Imagine IntelliJ and Eclipse are both movie critics, and we're competing to see who can be the best critic. IntelliJ uses software which lets them discuss using in-line YouTube embeds, so they can easily call attention to a scene or vocal inflection. Eclipse uses text-only mailing lists, requiring that discussion points be explainable in common prose. In this scenario, it is likely that the IntelliJ community would develop a sophisticated sense of color and sound, while the eclipse community would be unable to discuss anything besides story structure.
This is a forum thread where the Atom developers are discussing coffeescript syntax. Although the discussion is about syntax, you'll see that it naturally segues into "how will we do highlighting?", and they toss around some visual mockups. They can easily and naturally discuss visual concepts.
Here's a VSCode bug report on GitHub. The UI is jumpy, so the user just uploaded a gif of the jumpy UI, right inline with their text. How many sentences of monospaced prose in Bugzilla would be required to communicate what this gif communicates?

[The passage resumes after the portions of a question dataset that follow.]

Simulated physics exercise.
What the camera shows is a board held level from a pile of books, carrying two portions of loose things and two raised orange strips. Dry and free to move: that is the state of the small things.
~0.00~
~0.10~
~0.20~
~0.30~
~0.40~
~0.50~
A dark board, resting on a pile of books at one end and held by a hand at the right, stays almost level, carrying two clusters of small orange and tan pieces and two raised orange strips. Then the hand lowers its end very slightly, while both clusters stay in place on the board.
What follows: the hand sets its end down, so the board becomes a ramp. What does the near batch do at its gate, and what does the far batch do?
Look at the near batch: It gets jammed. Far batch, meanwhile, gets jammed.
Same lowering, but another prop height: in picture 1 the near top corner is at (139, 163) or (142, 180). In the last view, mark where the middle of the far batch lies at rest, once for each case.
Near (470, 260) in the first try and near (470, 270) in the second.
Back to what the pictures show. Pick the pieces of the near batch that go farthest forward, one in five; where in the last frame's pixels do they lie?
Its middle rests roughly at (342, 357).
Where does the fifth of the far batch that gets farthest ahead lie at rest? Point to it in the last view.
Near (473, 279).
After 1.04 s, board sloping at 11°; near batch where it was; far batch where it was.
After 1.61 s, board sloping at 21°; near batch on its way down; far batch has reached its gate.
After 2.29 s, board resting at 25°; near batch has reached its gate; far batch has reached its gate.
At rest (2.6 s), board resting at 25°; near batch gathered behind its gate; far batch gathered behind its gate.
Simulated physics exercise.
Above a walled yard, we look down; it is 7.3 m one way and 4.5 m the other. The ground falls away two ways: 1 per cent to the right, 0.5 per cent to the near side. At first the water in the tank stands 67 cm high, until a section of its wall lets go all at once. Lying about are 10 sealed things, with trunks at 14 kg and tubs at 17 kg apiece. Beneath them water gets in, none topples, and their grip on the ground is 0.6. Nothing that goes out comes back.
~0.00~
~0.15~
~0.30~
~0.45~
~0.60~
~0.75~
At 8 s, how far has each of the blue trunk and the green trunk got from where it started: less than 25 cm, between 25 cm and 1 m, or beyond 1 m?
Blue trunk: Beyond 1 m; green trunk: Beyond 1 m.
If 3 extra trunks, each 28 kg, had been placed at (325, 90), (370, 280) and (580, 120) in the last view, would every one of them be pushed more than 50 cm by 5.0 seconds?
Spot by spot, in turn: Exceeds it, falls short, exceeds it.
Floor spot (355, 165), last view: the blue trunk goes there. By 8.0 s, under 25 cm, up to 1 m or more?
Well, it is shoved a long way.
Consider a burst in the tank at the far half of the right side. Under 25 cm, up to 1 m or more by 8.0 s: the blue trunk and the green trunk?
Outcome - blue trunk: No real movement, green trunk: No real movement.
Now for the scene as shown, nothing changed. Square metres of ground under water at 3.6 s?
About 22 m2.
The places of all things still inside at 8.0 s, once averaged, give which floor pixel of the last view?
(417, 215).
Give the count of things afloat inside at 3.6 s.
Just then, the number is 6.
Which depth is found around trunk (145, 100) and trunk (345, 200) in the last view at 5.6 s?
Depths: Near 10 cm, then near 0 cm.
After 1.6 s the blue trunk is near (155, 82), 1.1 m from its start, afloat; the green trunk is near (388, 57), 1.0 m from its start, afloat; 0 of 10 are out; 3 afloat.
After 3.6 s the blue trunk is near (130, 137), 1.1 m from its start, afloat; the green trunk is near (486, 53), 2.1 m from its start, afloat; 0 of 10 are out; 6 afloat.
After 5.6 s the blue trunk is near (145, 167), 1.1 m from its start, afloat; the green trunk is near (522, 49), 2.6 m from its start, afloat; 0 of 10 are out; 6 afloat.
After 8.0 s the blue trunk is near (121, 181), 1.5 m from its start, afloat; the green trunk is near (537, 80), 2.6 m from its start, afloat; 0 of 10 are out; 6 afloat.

There has been some good discussion on whether or not we need more cathedral, more bazaar, or just plain-old more people. But I think it's important to remember how important tools are in all these scenarios. Beautiful artwork is valuable in cathedral-based and bazaar-based ecosystems, because both architects and the common person have eyes that can see. People come to bazaars and cathedrals because they can tell where to come in. Imo, we're made our devs blind and hidden them in a maze.
If you started an IDE project from scratch today, you could have forums on discourse and issue tracking, code review, and CLA on github in one day. Obviously it's not so easy for eclipse to make this change. But is the history an asset or a liability? Die an innovator or live long enough to see yourself become legacy.